In the eighth Maisie Dobbs novel, the private investigator feels the winds of change upon her. Her business is successful, she is newly wealthy (thanks to the legacy of her former mentor), and after years of healing from physical and emotional wounds sustained during WWI, she has finally found love once more. But there are much wilder winds approaching her homeland as well. There is a new political party making waves in Britain, the Nationalsozialistische Deutsche Arbeiterpartei – The Nazi Party. While her faithful employee Billy keeps the business running smoothly, Maisie is seconded to the Secret Service. Her mission: to infiltrate a college at her alma mater, Cambridge, to sniff out any events or attitudes that are anti-British. But Jacqueline Winspeare hasn’t turned the Maisie Dobbs series into one of espionage – as Maisie takes up her post a murder falls into her lap, and she finds that her two jobs intersect in a very brutal way. And then the school’s secretary goes missing.

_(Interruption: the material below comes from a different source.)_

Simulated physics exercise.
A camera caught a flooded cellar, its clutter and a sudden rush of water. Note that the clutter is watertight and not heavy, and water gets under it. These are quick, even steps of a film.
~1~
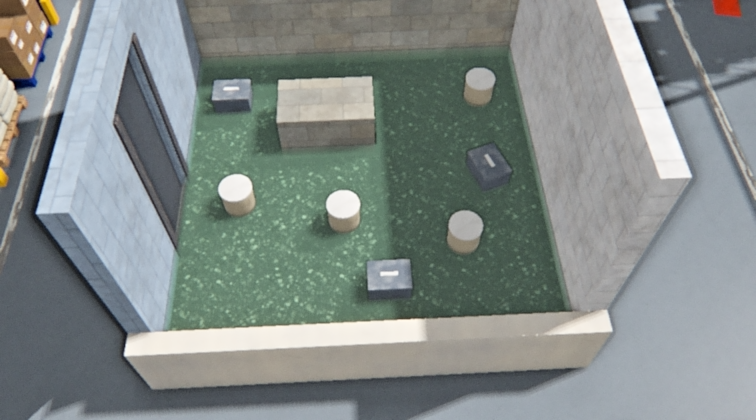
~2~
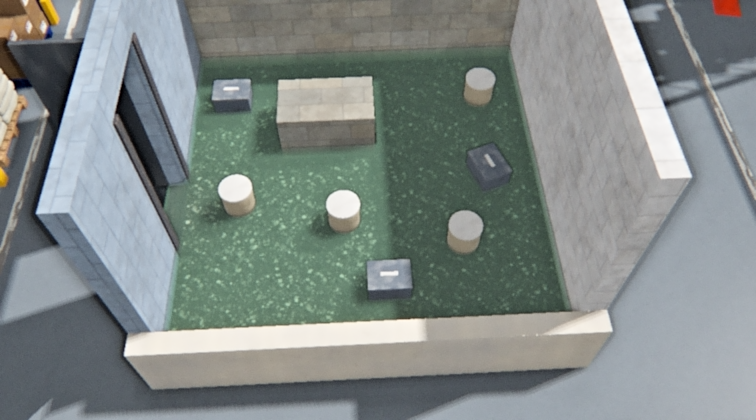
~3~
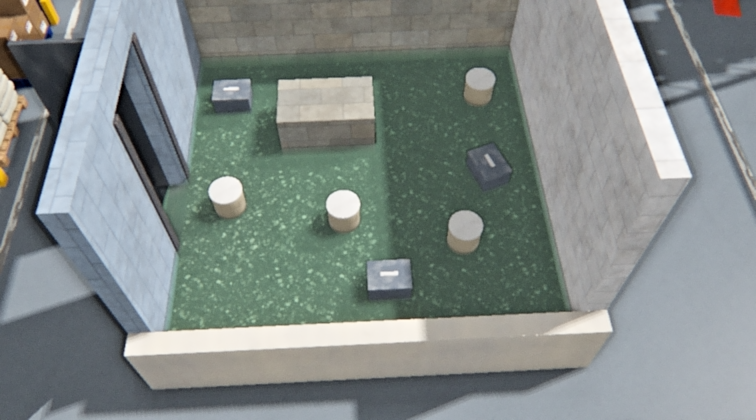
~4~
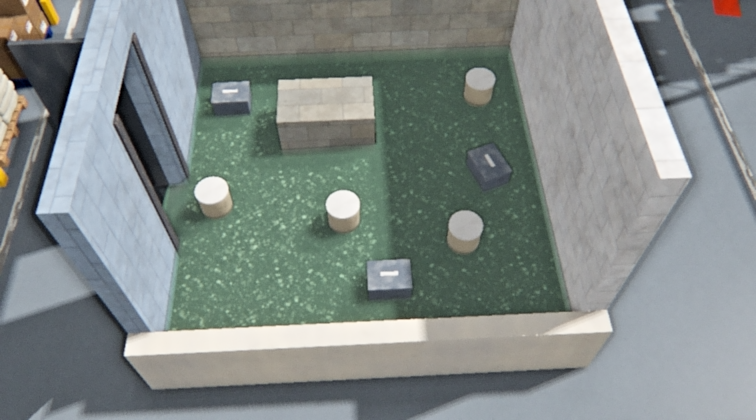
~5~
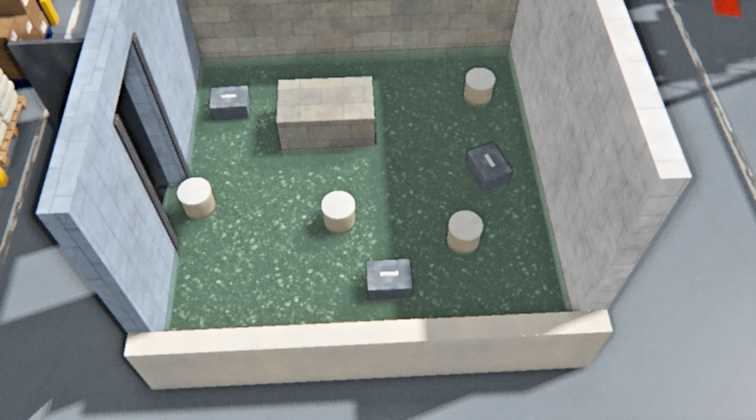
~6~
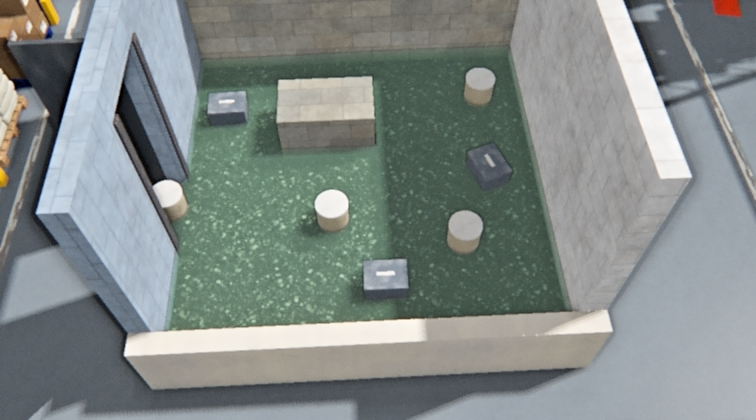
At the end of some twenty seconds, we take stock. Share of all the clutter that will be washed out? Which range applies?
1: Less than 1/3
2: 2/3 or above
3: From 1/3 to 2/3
From 1/3 to 2/3.
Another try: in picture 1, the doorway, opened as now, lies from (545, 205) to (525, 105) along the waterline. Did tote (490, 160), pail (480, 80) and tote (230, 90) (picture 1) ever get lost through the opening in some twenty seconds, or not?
Object one: Leaves; object two: Leaves; object three: Remains.
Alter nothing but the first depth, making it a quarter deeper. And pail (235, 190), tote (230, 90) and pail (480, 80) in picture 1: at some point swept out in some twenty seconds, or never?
Object by object the verdict is leaves, leaves, never escapes.
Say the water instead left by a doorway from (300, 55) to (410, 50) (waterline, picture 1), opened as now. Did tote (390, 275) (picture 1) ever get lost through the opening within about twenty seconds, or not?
Verdict - retained.
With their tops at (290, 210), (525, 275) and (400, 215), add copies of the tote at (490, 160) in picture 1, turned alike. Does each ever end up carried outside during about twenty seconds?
Going one by one, I'd say it leaves, then it doesn't leave, then it leaves.
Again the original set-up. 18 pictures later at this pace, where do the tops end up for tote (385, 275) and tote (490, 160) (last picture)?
Expect the tops close to (305, 274) and (467, 174).
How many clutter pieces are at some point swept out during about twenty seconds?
The figure is 4.
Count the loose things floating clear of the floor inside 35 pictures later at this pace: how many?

And then so does her new employee, Sandra, whose husband met with a mysterious accident at work. As if this was not enough on her plate, Maisie finds she has doubts of her new flame’s feelings – he is supposed to be in Canada, but his letters are posted in England. And why is her beloved father so reluctant to move into a bigger home, now that Maisie can afford to see him comfortably settled in retirement? What is Frankie Dobbs trying to hide? With several domestic puzzles to solve as well as those of greater international import, Maisie truly does get A Lesson in Secrets from all sides. The novel is told in its carefully constructed way, although Maisie herself has loosened up considerably from her first novel.